E’ lo sguardo di categoria, dove al posto delle percezioni poetiche, ci sono sguardi pragmatici di categorie pronte a sostituire ogni percezione idealistica, con una supposta oggettività utilitaristica della cosa guardata.
Perciò la nuova opera che impegna i paesaggisti diventa togliere di mezzo ciò che si è già costituito come concetto, in definizione categoriale, che obnubila lo sguardo, e che in realtà non lascia vedere niente perché subliminalmente si è male educati nello spirito. Anche gli artisti come Caspar Friedrich, Turner, Constable, Cézanne, sono impegnati in questa opera di rieducazione spirituale, lavorando per risensibilizzare la percezione, per riaprirla alla primitività d’ogni paesaggio, come spazio d’iniziazione all’esperienza estetica ed estatica.
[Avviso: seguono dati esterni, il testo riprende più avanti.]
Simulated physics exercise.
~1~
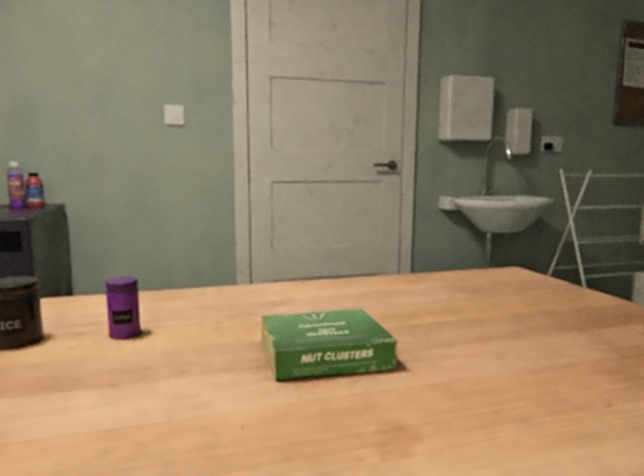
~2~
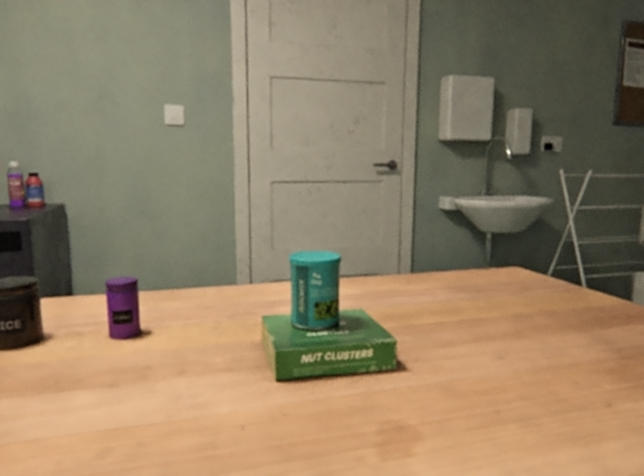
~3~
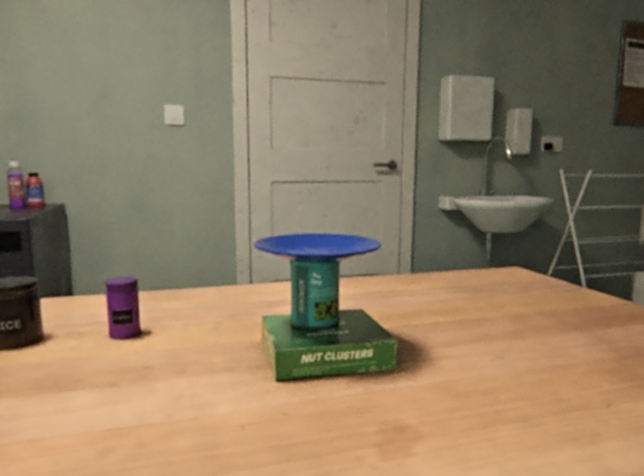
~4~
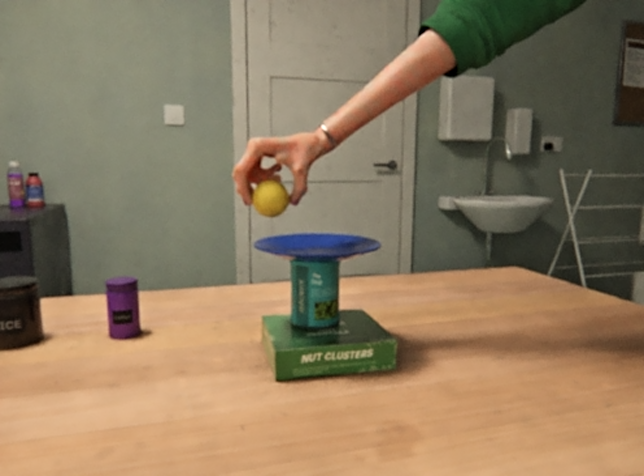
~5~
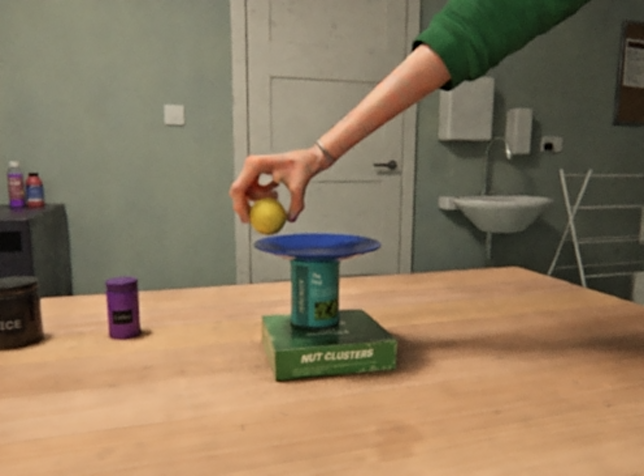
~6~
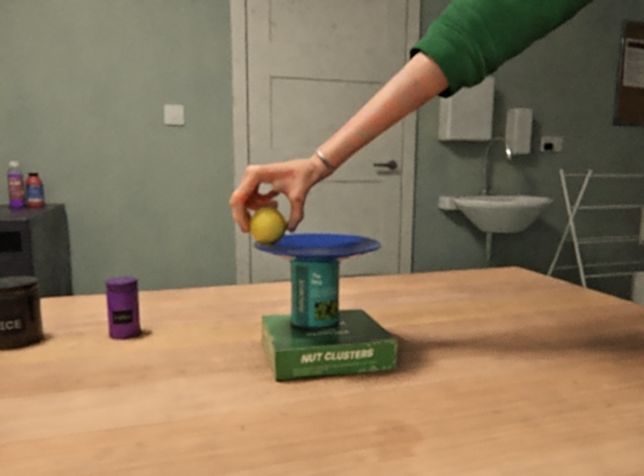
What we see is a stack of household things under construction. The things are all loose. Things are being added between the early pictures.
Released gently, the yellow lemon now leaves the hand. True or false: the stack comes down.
False.
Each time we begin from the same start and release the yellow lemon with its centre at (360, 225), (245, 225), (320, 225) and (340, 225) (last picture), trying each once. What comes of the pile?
Case one: Stable. Case two: Falls over. Case three: Stable. Case four: Stable.
Then, 0.20 s past the last view, nothing moves.
Then, 0.50 s past the last view, yellow lemon resting near (268, 227).
Finally, all 6 still in place. Final places as the last picture's camera would see them, yellow lemon near (268, 227). The pile stays up.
Tutto ciò si è reso necessario perché parallelamente alla rivoluzione industriale nasce un nuovo sguardo che ha liquidato ogni comprensione dell’esperienza estatica. Lo sguardo di chi vedendo un quadro dice: «Che bel paesaggio!», come non ci fosse differenza tra paesaggio esistente e la sua raffigurazione virtuale.
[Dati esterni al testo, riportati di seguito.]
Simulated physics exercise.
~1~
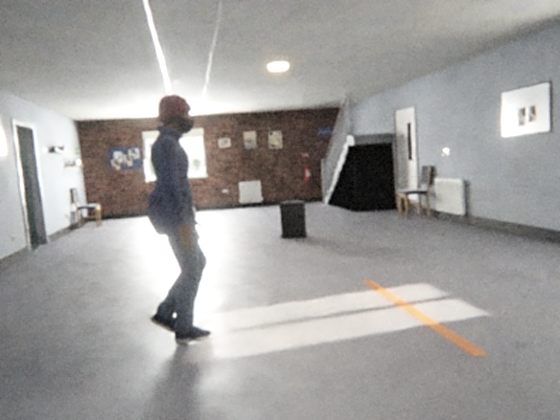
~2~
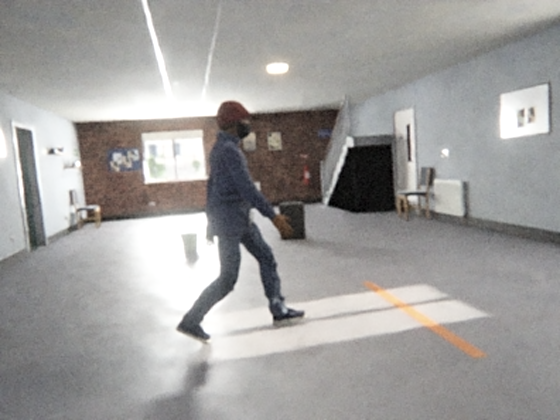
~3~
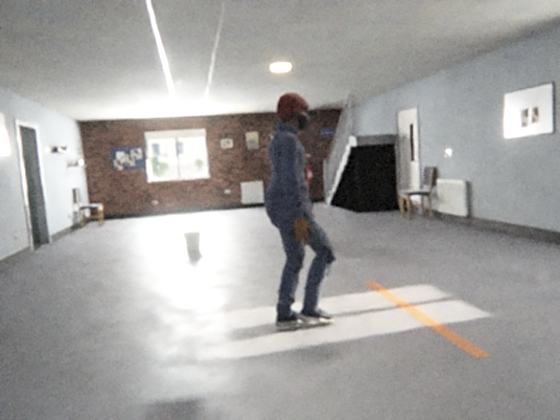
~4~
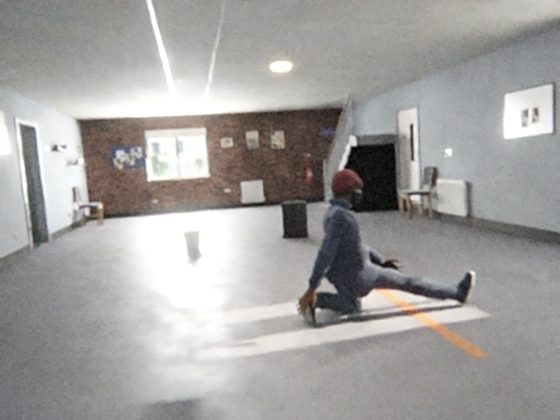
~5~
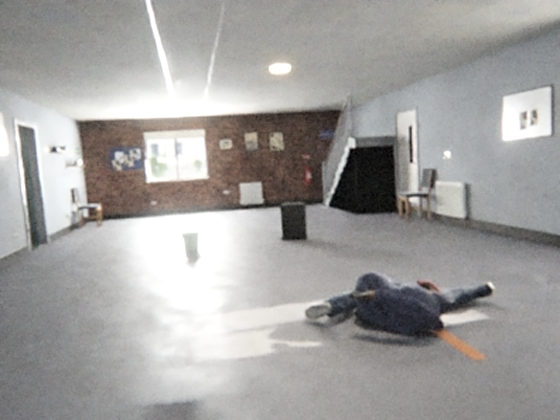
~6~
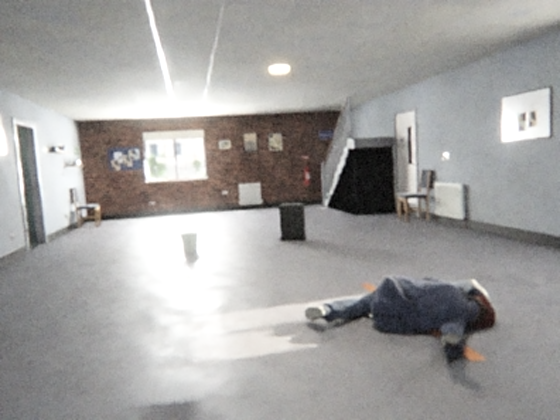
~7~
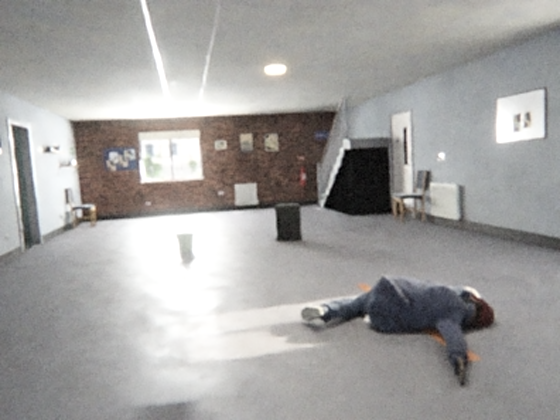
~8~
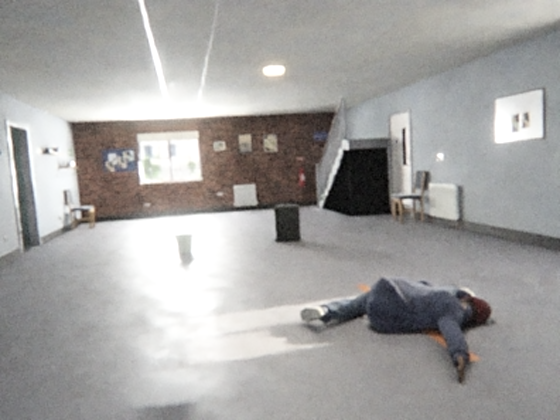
The footage shows a person in a red hat and dark mask walking right across a large room towards orange tape, dropping to the floor with one leg stretched forward, then rolling over and ending lying still, head and chest past the tape and hips short of it.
Analogamente, l’illusione fotografica volutamente equivoca quando usata nella vendita turistica: nelle foto d’una agenzia turistica viene offerta un’immagine come se i posti fotografati debbano avere solo quell’aspetto, senza differenze tra luoghi reali e rappresentazione fotografica; nella convinzione che i paesaggi siano dati di fatto oggettivi, riducibili a cifre, misure, costi, o ad una rappresentazione fotografica assoluta.
Se il Settecento ci ha abituato a vedere i paesaggi come immagini della natura, l’Ottocento come luoghi naturali dove sfuggire all’avanzata della rivoluzione industriale, il novecento, epoca di pragmatismo e progettazione astratta, nasce l’architettura del paesaggio e il landscape gardening, i cittadini europei tendono a pensare ai paesaggi come inerti da usare; fatti di parchi da visitare, aree per le vacanze, luoghi di tutti e di nessuno, come un agristurismo che aspetta il cliente. È la visione utilitaristica-turistica del pianeta, ridotto alla neutra falsa oggettività delle immagini fotografiche e video, al dato di consumo espresso in denaro.